Saturday, February 25, 2012

Living on a cloud

Has your laptop ever been stolen, lost or damaged so you lost your data?  Once when I was writing my thesis the hard drive of my computer was stolen. Of course I had a backup, but it was several days old and I lost some data. What if your house burns down and you lose all your files, pictures, everything even the backups! One option would be to store backups in a bank locker, however that is quite stressful, going to the bank every week or so.  USB sticks are handy, but easy to lose, what about going to a meeting and losing your usb-stick with the powerpoint file? CD-ROM disk are clumsy, their main use is for backup and distribution.

Cloud computing and storage has, at least partly solved our problem, it means that our data is copied to some large server, somewhere in a a controlled and safe environment. The data can be accessed from anywhere on the internet,by you or the people you give permission to. The general idea is that our data follows us through our everyday life and is at our fingertips in our mobile devices.  Pictures taken with your mobile telephone can be stored directly to the cloud server and hence you do not need to worry about your phone getting lost or broken. Remember, phones can be replaced, pictures not.

Now there are already many cloud services on the market, Dropbox, ICloud, GoogleDocuments and Microsoft's SkyDrive. the ICloud on the IOS operating system is limited to Apple devices and as there is no file structure, pictures can not be viewed using a web browser. Dropbox functions quite well, is work on both Apple and Microsoft devices, and is very simple to use, one of my favorites.

Now Nokia has come with a new range of Windows phones, the Lumia series, and it seems that for example the Lumia 800 has no port for additional memory, there is 16 Gb on boards, so what if? Well I was thinking about that, when I cam across the fact that the Lumia comes with SkyDrive, and therefore there is little use for storing data on the phone itself, except perhaps abroad, where access to the internet can be limited or expensive..
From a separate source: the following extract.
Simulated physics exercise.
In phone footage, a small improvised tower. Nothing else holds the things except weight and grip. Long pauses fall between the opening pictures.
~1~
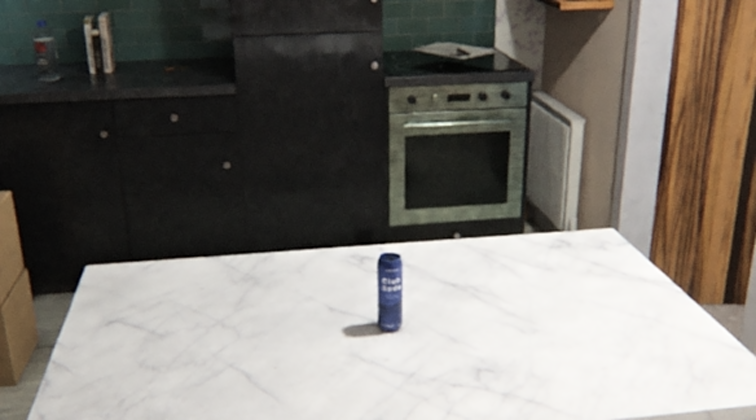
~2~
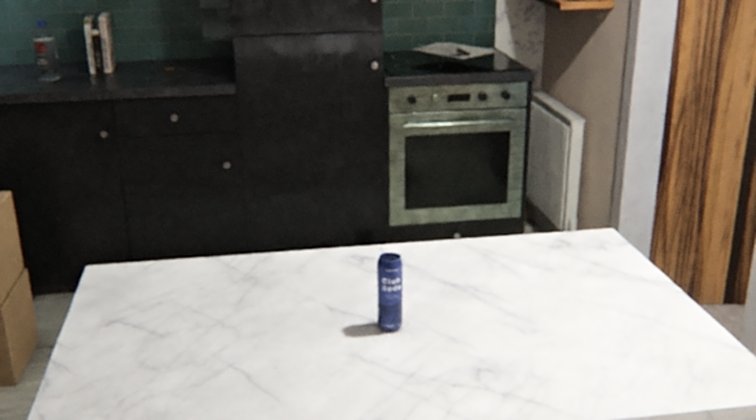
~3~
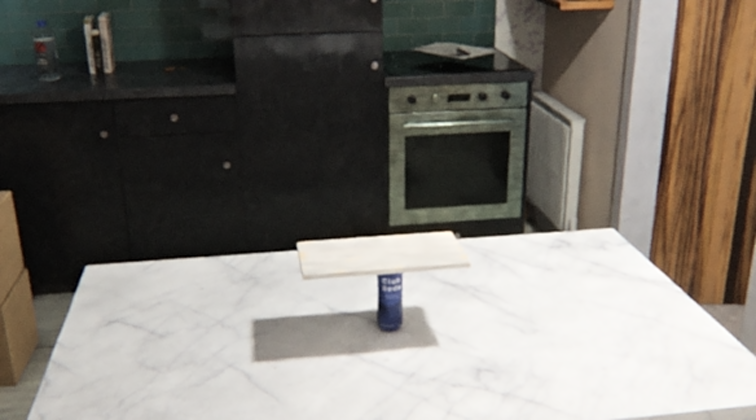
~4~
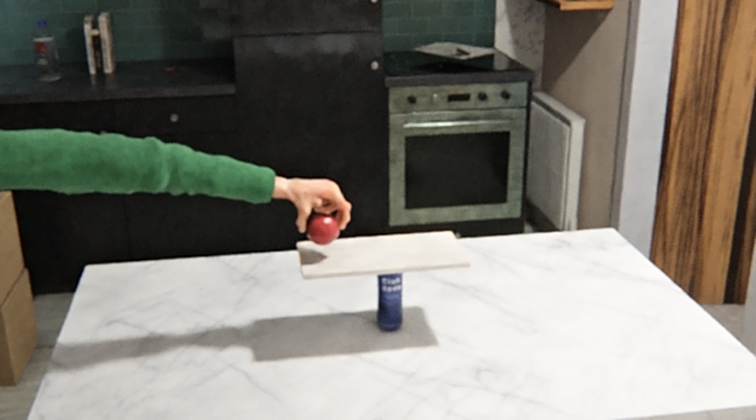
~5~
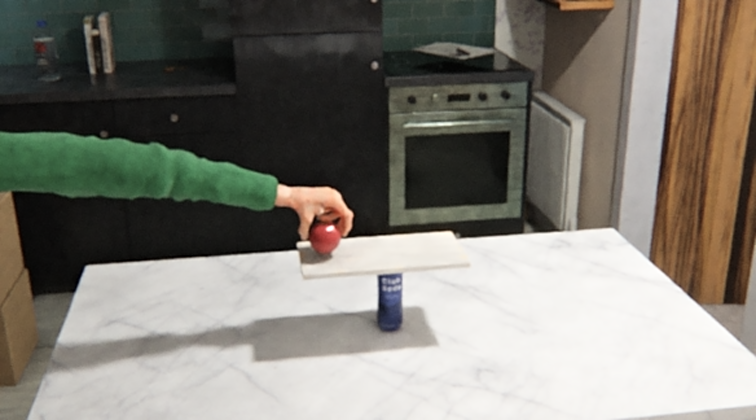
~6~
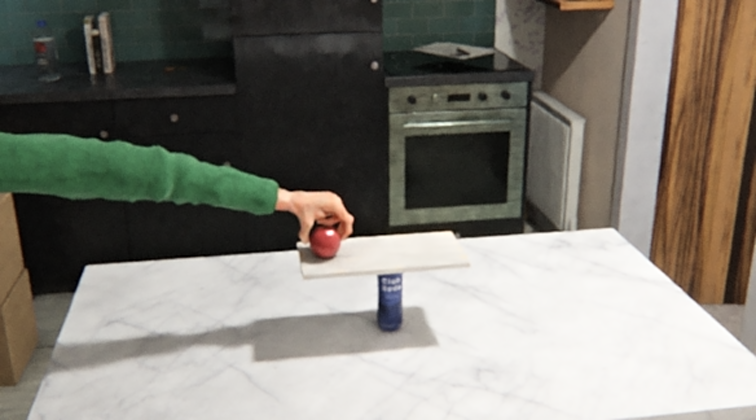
A hand in a green sleeve reaches in from the left and lowers a red tomato onto the left end of a pale board, keeping hold of it. Before that, a blue can stands alone on a white marble table, then the board appears across its top. The fixed, slightly raised view shows a kitchen with dark cabinets, green tiles and an oven behind.
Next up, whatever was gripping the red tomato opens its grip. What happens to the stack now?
The stack tumbles down.
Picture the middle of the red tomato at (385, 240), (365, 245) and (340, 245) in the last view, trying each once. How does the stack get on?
Try one: Stable; try two: Collapse; try three: Collapse.
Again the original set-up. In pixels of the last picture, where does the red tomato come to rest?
It ends up close to (320, 319).
Then, 0.40 s after the last picture, red tomato now fallen; white board tipped 53° from how it was.
Then, 0.70 s after the last picture, white board tipped 64° from how it was; blue can tipped 11° from how it was.
Then, 0.90 s after the last picture, blue can and white board now fallen.
Then, 1.00 s after the last picture, things are still on the move.
By the end, fallen, red tomato, blue can and white board. Seen from the same camera at the end, red tomato near (321, 320). The stack loses its balance.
I have been experimenting with different cloud systems the last few months and it seems to work fine, I have not used my usb memory  only occasionally, and my data is always were I need it. Also the problem of finding the latest version has been eliminated.

There are of course some issues, as always, security, is the data safe and is your privacy garanteed?
I think that to be on the safe side, I would not store company trade secrets on a public cloud server, ther are enterprise cloud systems available for that. But for the normal file, holiday pictures and the like I think it is the way to go.

I will buy a new Nokia Lumia Windows phone shortly and will start to experiment with the SkyDrive concept to store mobile data on the go. I only need to choose between the model 800 and 900 :).
In the mean time I have opened a new Windows Live account to investigate the SkyDrive concept.

There is also an SkyDrive App available for IPhone and IPad, which is interesting, as Microsoft and Apple are competing ecosystems.